Why are you wasting so much money on energy? Our utility bill rarely goes past a $100, even with this summer-time high hanging over Texas.

Sorry, I was wrong on that point. Energy is a fairly distant third, behind rent and food. I'm counting gasoline as energy though, it's not just electricity.

I wouldn't count the bill out because of senators owned by coal: the bill is full of subsidies for the coal industry.

A distant third makes much more sense. Especially since College Station is over 100 miles from civilization. And everyone there drives the obligatory pick-up. Maybe you get a pass for studying physics. Don't know. ;-)

Russel: What about the increased cost of energy which EVERYONE would then experience as a result of such a hypothetical fossil fuel tax?

By Max Fagin (not verified) on 28 Jun 2009 #permalink

I agree with you on this bill, but mostly for the reasons given @1 and especially @3, although it also benefits forest owners. However, I disagree completely with everyone who is opposed to using up foreign oil, especially the BP ad with the false claim (disguised by having some "man on the street" say it) that we have plenty of oil in the US. We should save what little is left of our oil for the time when no one else has any, and we should definitely not allow it to be extracted by foreign countries like Britain (BP) and Norway (StatOil). The future value of that off-shore oil is much higher than it is worth today.

"What could actually have great effects for the environment, the economy, and international geopolitics is if the US actually did develop energy technologies that were honestly cheaper than coal, displacing dirty technologies the old fashioned way - by being better."

If you mean "better" by being cleaner, taxes that penalize the use of a common good (clean air and water) are the best way to enforce that particular value.
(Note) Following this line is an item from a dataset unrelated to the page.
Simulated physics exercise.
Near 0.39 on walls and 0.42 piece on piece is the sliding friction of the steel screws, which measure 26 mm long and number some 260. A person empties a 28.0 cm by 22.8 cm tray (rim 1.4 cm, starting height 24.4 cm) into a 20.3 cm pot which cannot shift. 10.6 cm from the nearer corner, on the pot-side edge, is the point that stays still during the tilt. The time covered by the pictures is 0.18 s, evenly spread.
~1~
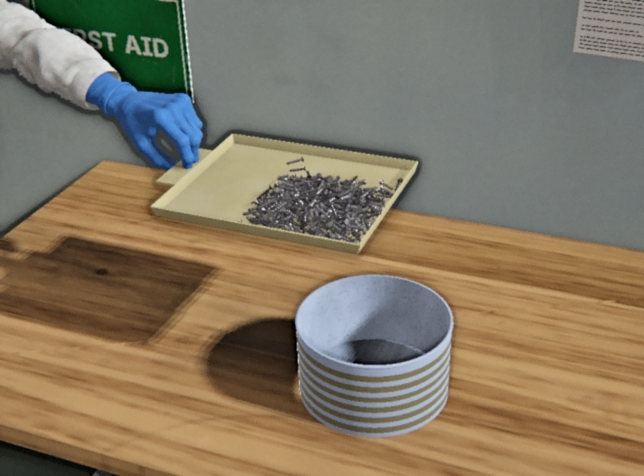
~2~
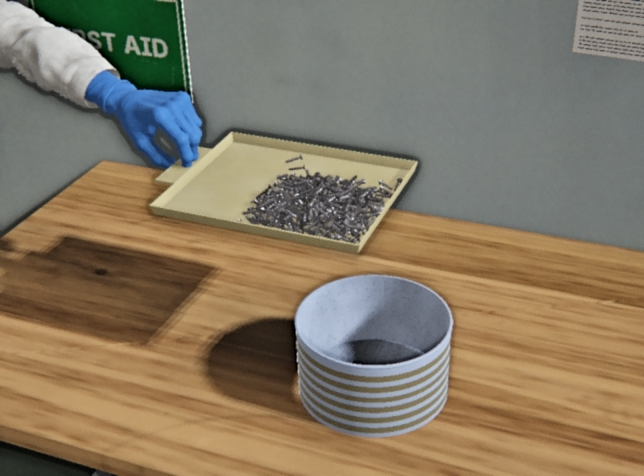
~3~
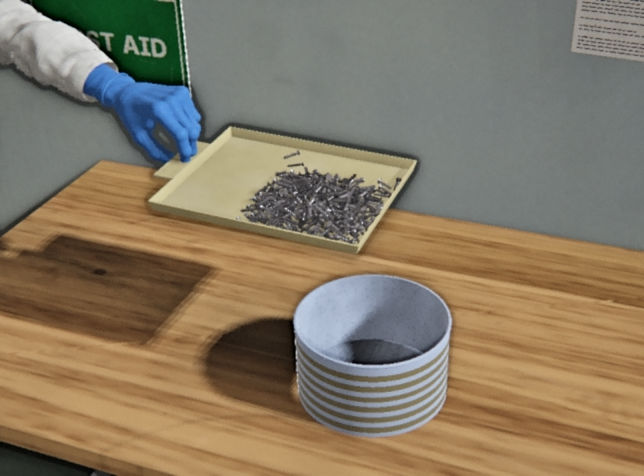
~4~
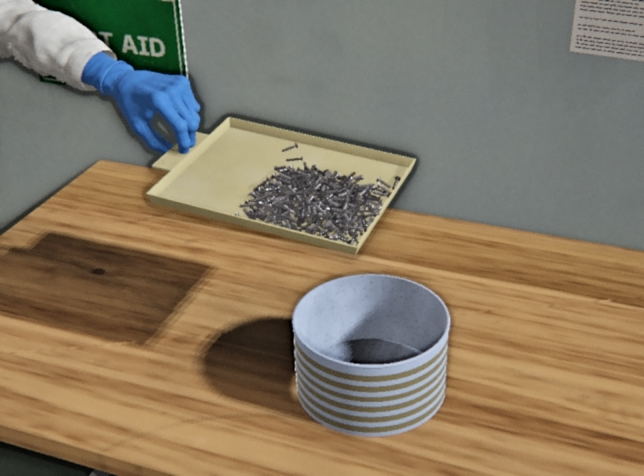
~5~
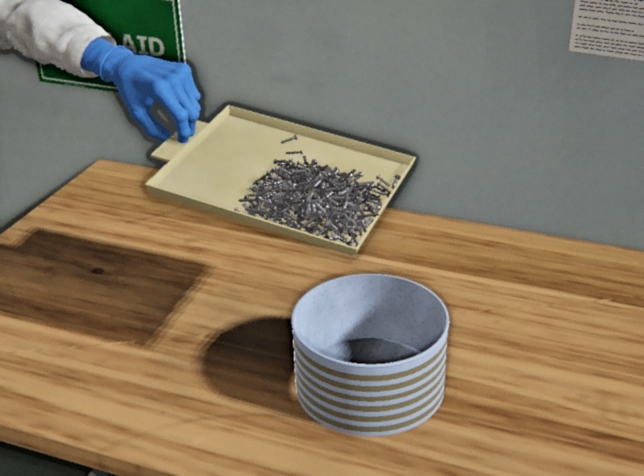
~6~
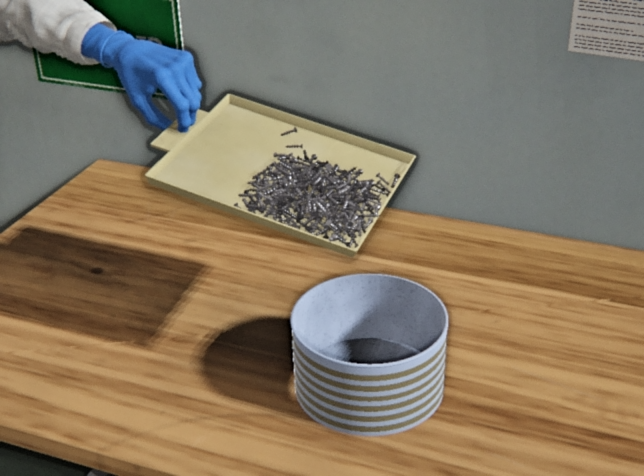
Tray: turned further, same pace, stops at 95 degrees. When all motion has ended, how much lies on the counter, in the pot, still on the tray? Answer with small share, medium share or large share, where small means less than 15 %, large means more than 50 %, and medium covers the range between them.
Counter - small share; pot - large share; tray - small share.
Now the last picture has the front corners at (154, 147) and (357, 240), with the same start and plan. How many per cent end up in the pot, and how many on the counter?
You'd end with pot at 45 and counter at 55.
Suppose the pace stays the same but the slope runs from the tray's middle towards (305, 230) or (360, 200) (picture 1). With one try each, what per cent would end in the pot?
That would be close to 90 per cent, then close to 60 per cent.
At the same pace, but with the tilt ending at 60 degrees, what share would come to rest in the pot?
It would land at about 75 percent.
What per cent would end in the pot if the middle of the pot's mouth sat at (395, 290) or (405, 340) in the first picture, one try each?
About 55 and 95 per cent.
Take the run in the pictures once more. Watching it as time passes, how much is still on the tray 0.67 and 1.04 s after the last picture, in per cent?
In order, 55 and 0.
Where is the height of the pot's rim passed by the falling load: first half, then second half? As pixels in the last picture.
(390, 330) or so first, later (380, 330).
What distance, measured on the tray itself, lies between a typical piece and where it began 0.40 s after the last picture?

They would push out the oldest, dirtiest plants - something cap and trade will not do. They might also make hybrid electric cars more feasible.

If by "better" you mean cheapest to the consumer, you would have little investment in solar right now. All of that is heavily subsidized. You live in a place where it makes no sense to use anything other than solar hot water, but would you spend $5000 to install such a system?

The only power alternative you list that competes favorably with coal is nuclear. There are many projects starting up because the cost of capital (the main cost of those plants) is low, but that move and others (biomass, solar electric) are also driven by the possible profit from cap and trade and the current profit from direct subsidies.

I laughed today when the Gov of Miss bragged about some new carbon sequestration operation in his state. The odds that it relies on a major subsidy via a partnership with the US Department of Energy is close to 100%. You would not need to subsidize a particular project if you just raised the cost of emitting a particular pollutant into the public's air above the cost of eliminating it, and left the solution to the market.

Max, the cost would be the downside of the policy. Nothing is free. Note, however, that a fossils fuel tax isn't an energy tax. It would come near to acting as such in the short run, because energy production now is so completely dominated by fossil fuels. In the long run, that will change. Part of the benefit is precisely to hurry that change.